練習日記(2017/9/3)
こんばんは
サーガラ団長です
ムソルグスキーは習作の一例を除いてソナタ形式の作品は書いておらず、もちろん『展覧会の絵』のその例に漏れません。一方でライヒャはソナタ形式の書法が醸成されたウィーン楽派の中心に位置しており、かなり厳格な書法が用いられています。今回の演奏会は性格が対照的ともいえる二曲で構成されているので、そのような構造的な対比もお楽しみいただければと思います。

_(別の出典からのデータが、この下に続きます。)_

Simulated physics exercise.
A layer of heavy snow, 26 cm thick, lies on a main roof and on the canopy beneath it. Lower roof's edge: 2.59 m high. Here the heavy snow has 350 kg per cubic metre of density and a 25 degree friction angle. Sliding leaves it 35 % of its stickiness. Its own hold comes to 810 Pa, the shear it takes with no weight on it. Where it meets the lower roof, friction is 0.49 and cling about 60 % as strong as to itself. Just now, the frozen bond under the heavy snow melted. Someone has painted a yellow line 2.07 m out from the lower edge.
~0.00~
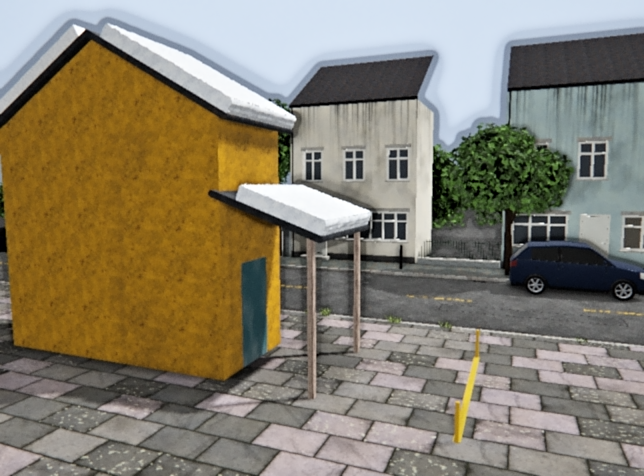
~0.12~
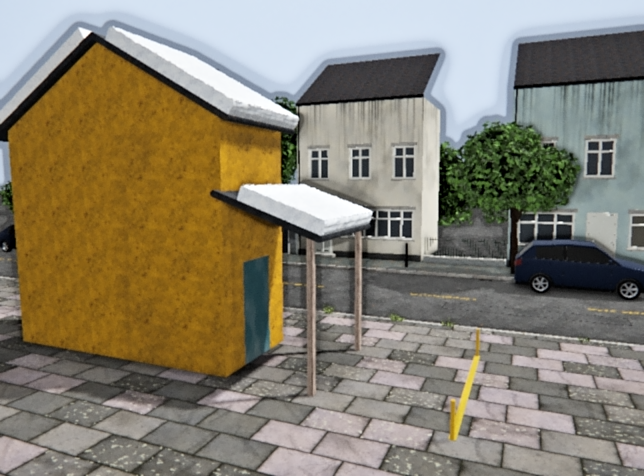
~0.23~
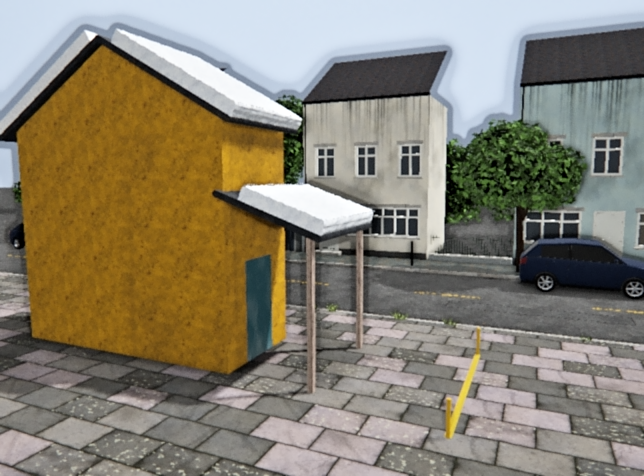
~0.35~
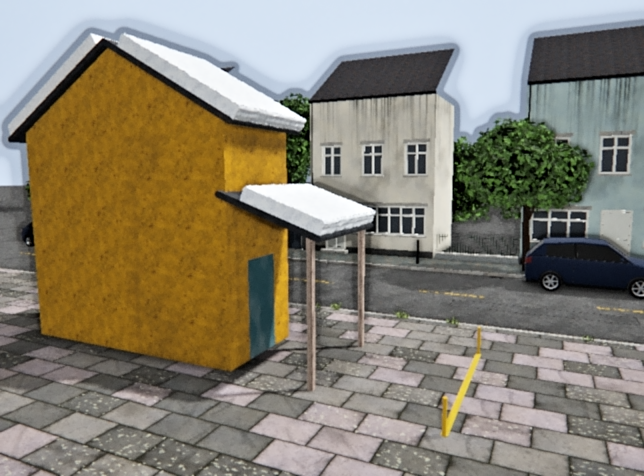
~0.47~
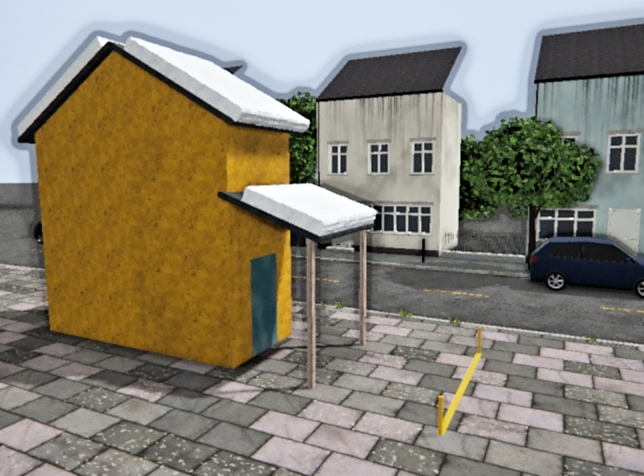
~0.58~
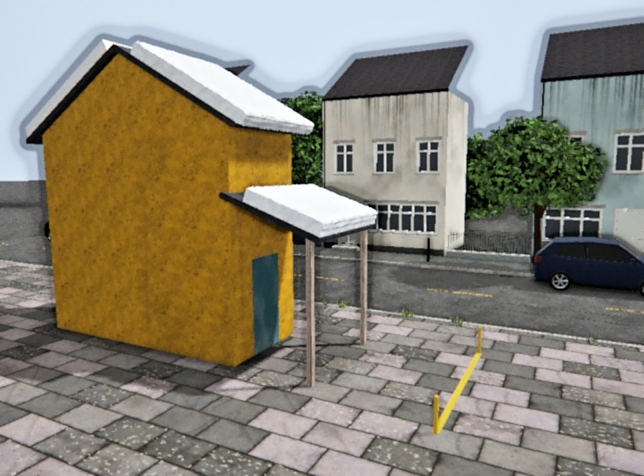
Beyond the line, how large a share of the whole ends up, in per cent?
Roughly 15 per cent.
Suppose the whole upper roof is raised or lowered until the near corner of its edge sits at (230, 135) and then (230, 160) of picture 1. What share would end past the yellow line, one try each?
Roughly 1 per cent first and 0 per cent second.
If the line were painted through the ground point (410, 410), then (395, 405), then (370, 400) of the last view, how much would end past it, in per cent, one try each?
About 25 %, 35 %, 45 %.
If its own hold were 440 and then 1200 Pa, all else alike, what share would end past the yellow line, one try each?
First 25 %, second 1 %.
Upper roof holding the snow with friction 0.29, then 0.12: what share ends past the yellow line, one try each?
It would be 25 % the first time and 40 % the second.
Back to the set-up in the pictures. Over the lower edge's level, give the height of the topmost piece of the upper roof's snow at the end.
It ends up some 0.9 m higher than the lower edge.
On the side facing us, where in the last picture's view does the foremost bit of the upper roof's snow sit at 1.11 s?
Around pixel (269, 193).
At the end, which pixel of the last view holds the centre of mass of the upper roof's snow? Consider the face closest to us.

そしてこの構成の違いというのは少なからず演奏上でも意識する必要を感じました。『展覧会の絵』はプロムナードが循環主題的な役割を演じているものの、各絵画に出てくるモティーフは基本的に一度きりで、それぞれを短いスパンのうちに確実に演出しつくさなければなりません。瞬発力と多彩で時に尖った表現力を要するところが難しさでもあります。一方で部分部分のキャラクターが非常にはっきりしているので、演奏の方向性については作曲者から強いメッセージを感じることができます。特に展覧会の絵は様々なモティーフが代わる代わる出てきて、そのバランス感覚も優れております。私見ですが、ロシアの作曲家はこういった性格的主題のバランスに優れている傾向があるように思います。例えば、『くるみ割り人形』の第二幕なども同様の理由があって人気を博しているといえるでしょう。